Поэтому здесь надо понимать, что, видимо, нужно выделить в отдельную категорию проблему интернациональных анклавов таких, которые переходили исторически по многу раз из рук в руки разных сторон, где очень трудно установить реальную эту историческую справедливость, где нельзя быть хорошим для всех, где надо понимать, что простого решения нет. По всей видимости, в нашем современном мире, где, в общем, можно быть и маленьким государством, я думаю, что такой глобальный выход, я здесь высказываю такую сугубо частную точку зрения философа, далекого от практической политики.
Стратегический выход в том, чтобы создавать в рамках этих территорий самостоятельные анклавы, не входящие ни в одно, ни в другое государство, где общины разные этнические имеют равные какие-то права, где, с одной стороны, армяне на этих территориях чувствуют себя на своей земле, с другой стороны, азербайджанцы, которые там проживали, скажем, с XVIII-XIX века, могут туда вернуться и иметь свои права. Где управление экстерриториально, возможно, это какие-то зоны под управлением ООН, я не знаю, под каким-то двойным, тройным управлением.
То есть выход очень сложный, понимаете? Здесь нет простого решения. Здесь нельзя решить это, как комиссия ЦК это решала в двадцатые годы прошлого века: «Давайте отдадим это Армении. Нет, Армения ― плохо, у них отношения со Сталиным не такие хорошие, давайте отдадим это Азербайджану. А нет, давайте обратно Армении». Сейчас это уже не будет работать, к сожалению, все, это за пределами, то есть работают только очень сложные схемы, которые одинаково будут приемлемы и для этого конфликта, и для конфликта в Киргизии и Оши, и для конфликта между Россией и Украиной. Мы заглядываем далеко в будущее сейчас.
Владимир Борисович, знаете, я не то чтобы хотела, чтобы вы сейчас мне нарисовали дорожную карту решений этого конфликта, потому что это действительно так… Во всяком случае, это не делается за 55 минут одной программы.

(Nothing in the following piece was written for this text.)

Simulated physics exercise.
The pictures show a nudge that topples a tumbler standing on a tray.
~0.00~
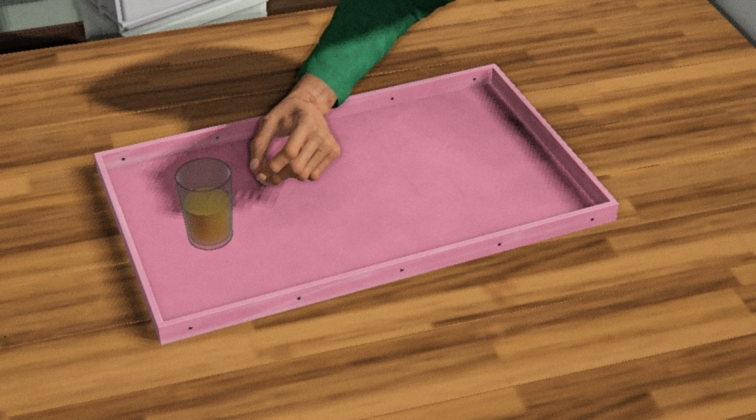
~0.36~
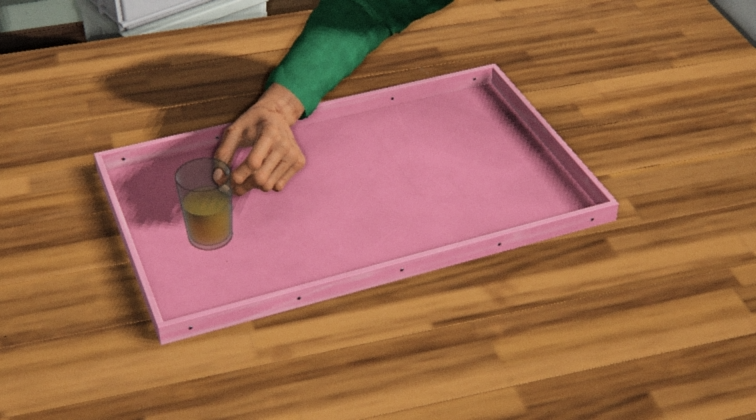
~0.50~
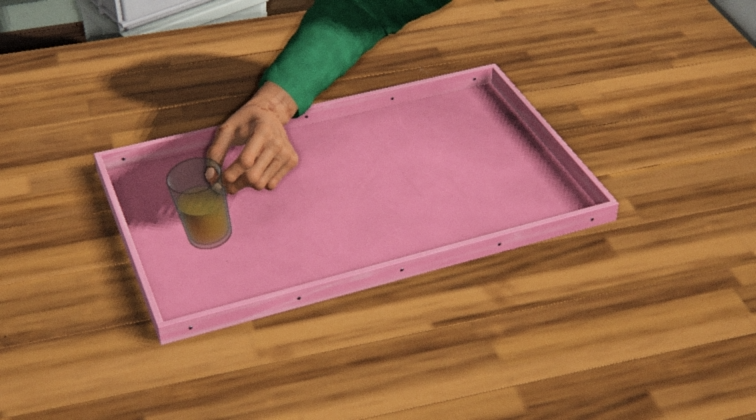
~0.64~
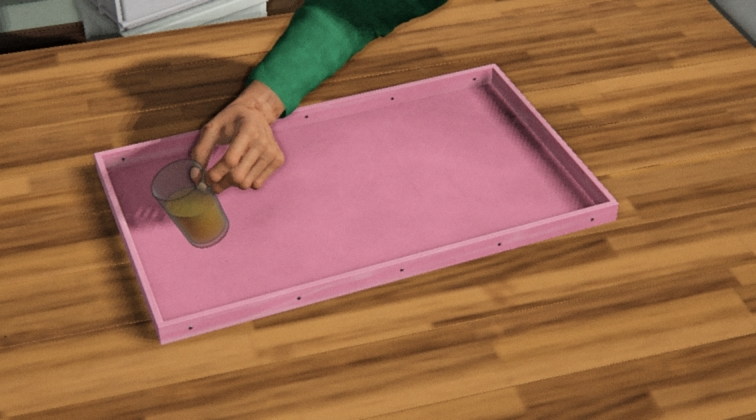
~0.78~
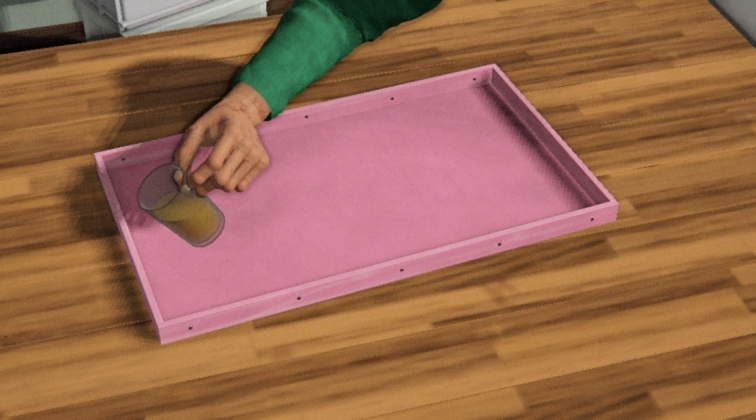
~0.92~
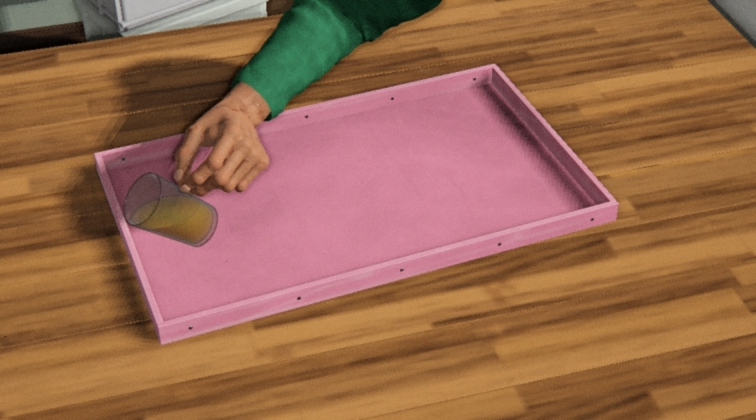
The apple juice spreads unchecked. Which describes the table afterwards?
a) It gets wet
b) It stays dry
The answer is a.
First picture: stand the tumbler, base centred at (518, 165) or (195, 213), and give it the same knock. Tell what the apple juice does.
At the first place it is held by the rim, at the second it escapes from the tray.
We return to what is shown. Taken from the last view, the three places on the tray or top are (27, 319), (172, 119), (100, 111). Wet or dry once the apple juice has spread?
First one got to; second one left alone; third one left alone.
After 1.5 s, the tumbler lies across the rim; the puddle covers about as much as a plate; it is on the top, beyond the rim.
After 2.3 s, the puddle covers about as much as a tray; it is on the top, beyond the rim.
After 3.6 s, the puddle covers about as much as a tray; it is on the top, beyond the rim.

Вопрос у меня несколько другой. Понятно, что человек, который разрешит этот конфликт, должен получить Нобелевскую премию мира, как сказал мой коллега Михаил Фишман, и я с ним совершенно согласна. Но, допустим, я не знаю, договоренность о том, что вопрос о статусе Карабаха решается через пятьдесят лет, до этого момента он заморожен, вопрос о каком-то разделении территорий, о независимости территорий и так далее, как осуществляется этот первый ход, где люди просто прекращают огонь, если договоренность о перемирии не работает? Не миротворцами, вы говорите.

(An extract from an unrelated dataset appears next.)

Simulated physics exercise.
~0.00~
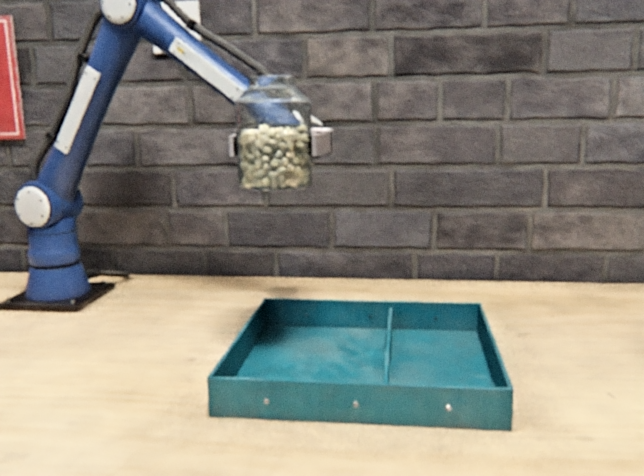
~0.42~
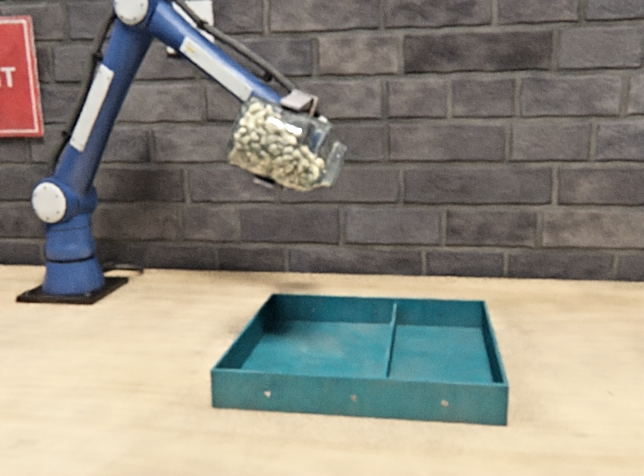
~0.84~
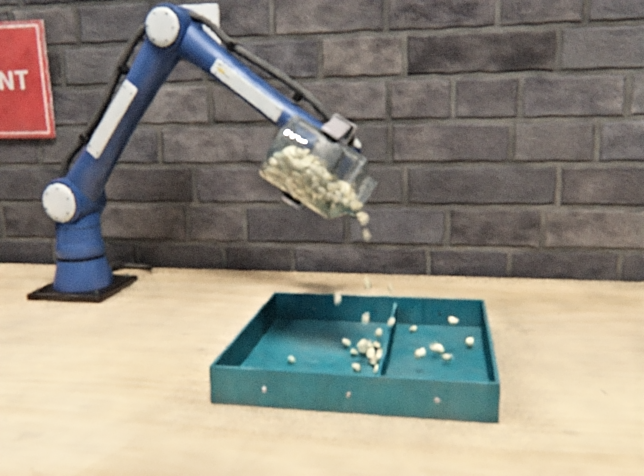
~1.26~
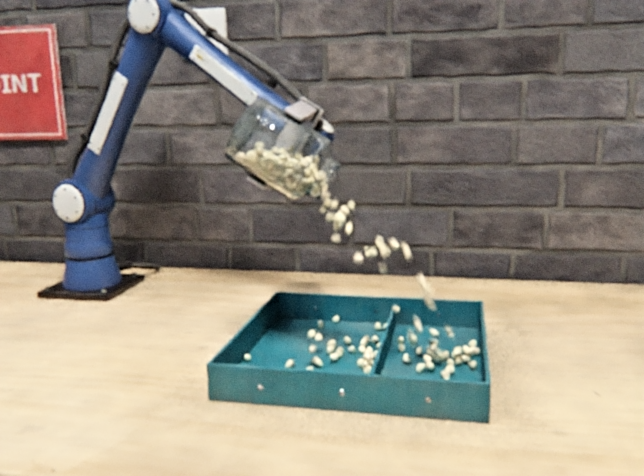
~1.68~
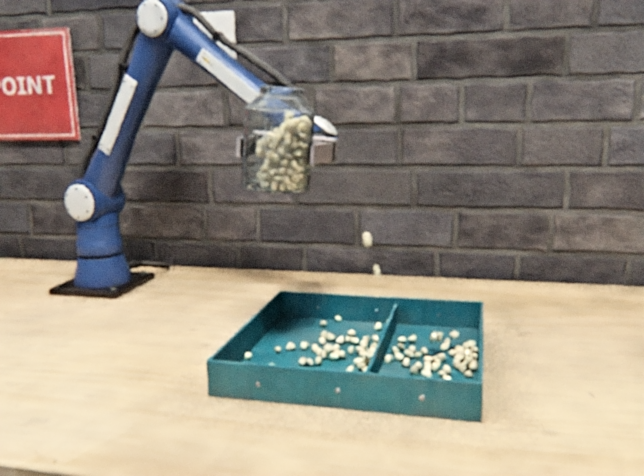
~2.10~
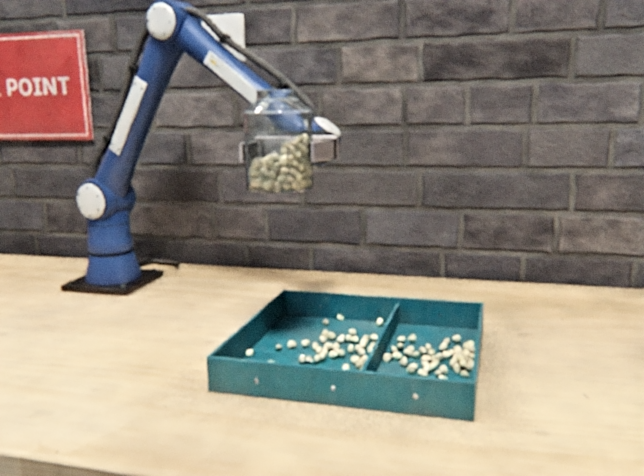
A blue robot arm on the left of a pale wooden table holds a clear jar of pale beans above a teal tray split in two by a cross wall. Behind it is a dark brick wall with a red sign at the left edge, seen from the front as the view drifts slightly sideways. The arm tips the jar to the right until its mouth points down, and beans spill into both parts of the tray. It then turns the jar upright as the last few beans drop. Finally, the jar hangs upright, still holding many beans, with others scattered on both sides of the wall.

Если говорить с циничной и прагматичной точки зрения, согласие есть продукт непротивления сторон. Любой разговор начнется в тот момент, когда военная машина Азербайджана упрется в конце концов в предел своих сегодняшних возможностей. То есть я думаю, что конфликт будет развиваться по следующему сценарию: Азербайджан будет давить, поскольку чувствует свою силу. В конце концов Россия будет поставлена перед фактом, что либо она демонстрирует свою готовность в рамках ОДКБ защищать своих союзников, либо все будут знать, что вообще любая помощь России ― это миф, на который нельзя полагаться, соответственно, Россию вообще просто ближайшее зарубежье игроком надежным перестанет считать.

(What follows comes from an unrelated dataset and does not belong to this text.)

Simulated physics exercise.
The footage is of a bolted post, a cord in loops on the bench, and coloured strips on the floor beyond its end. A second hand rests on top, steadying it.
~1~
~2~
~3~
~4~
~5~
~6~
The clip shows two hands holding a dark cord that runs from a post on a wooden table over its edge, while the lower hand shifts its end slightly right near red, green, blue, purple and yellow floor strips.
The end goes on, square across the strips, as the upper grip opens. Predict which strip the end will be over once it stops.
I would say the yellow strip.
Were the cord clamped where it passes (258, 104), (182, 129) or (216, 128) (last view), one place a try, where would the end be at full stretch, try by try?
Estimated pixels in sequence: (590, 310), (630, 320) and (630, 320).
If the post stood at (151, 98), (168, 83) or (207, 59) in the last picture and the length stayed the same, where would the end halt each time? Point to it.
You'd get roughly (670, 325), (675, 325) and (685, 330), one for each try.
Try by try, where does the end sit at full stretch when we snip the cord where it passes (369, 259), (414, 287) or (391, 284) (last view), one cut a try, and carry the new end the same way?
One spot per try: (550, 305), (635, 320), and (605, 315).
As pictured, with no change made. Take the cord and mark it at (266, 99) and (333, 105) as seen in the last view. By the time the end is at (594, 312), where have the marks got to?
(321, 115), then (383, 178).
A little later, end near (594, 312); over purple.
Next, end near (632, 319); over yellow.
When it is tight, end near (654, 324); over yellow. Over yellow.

Естественно, Россия это допустить не может, в какой-то точке она впишется за Армению. При этом она будет вести довольно серьезный разговор с Пашиняном, как бы обуславливая такую серьезную вписку, извините, пожалуйста, за этот сленг. Какие-то условия, в том числе и по гарантиям тем элитам, которые Пашинян отодвинул сейчас от власти. Фактически идет такая скрытая гражданская война, в которую Россия вмешается.
Когда все будет сторговано, Россия окажет Армении необходимую помощь. Будут ли это вежливые человечки, будут ли это менее вежливые человечки, будет ли это какая-то техническая помощь, которая парализует сегодняшнее преимущество Азербайджана, но в какой-то точке это наступление упрется. И вот тогда, то есть когда Азербайджан наткнется на серьезное военное сопротивление, у него возникнет наконец мотивация вести переговоры.
В этот момент ни Азербайджан, ни Армения роли играть не будут, потому что способность Азербайджана двигаться полностью зависит от того, насколько Турция готова Азербайджан поддерживать. Процесс этот произойдет закрытый, мы о нем никогда не узнаем, под ковром, под крышей, разговор между Путиным и Эрдоганом, где они сторгуются на каком-то компромиссе вроде того, о чем вы говорите. То есть это будет или какая-то комиссия по обсуждению будущего Карабаха, или определенное установление, если Азербайджан к тому моменту зайдет на какую-то значимую территорию, значит, она останется под его контролем, я этого не знаю, но в этот момент будет стрелка. И на этой стрелке будет разговор между Путиным и Эрдоганом, а не между Алиевым и Пашиняном, в этом я убежден.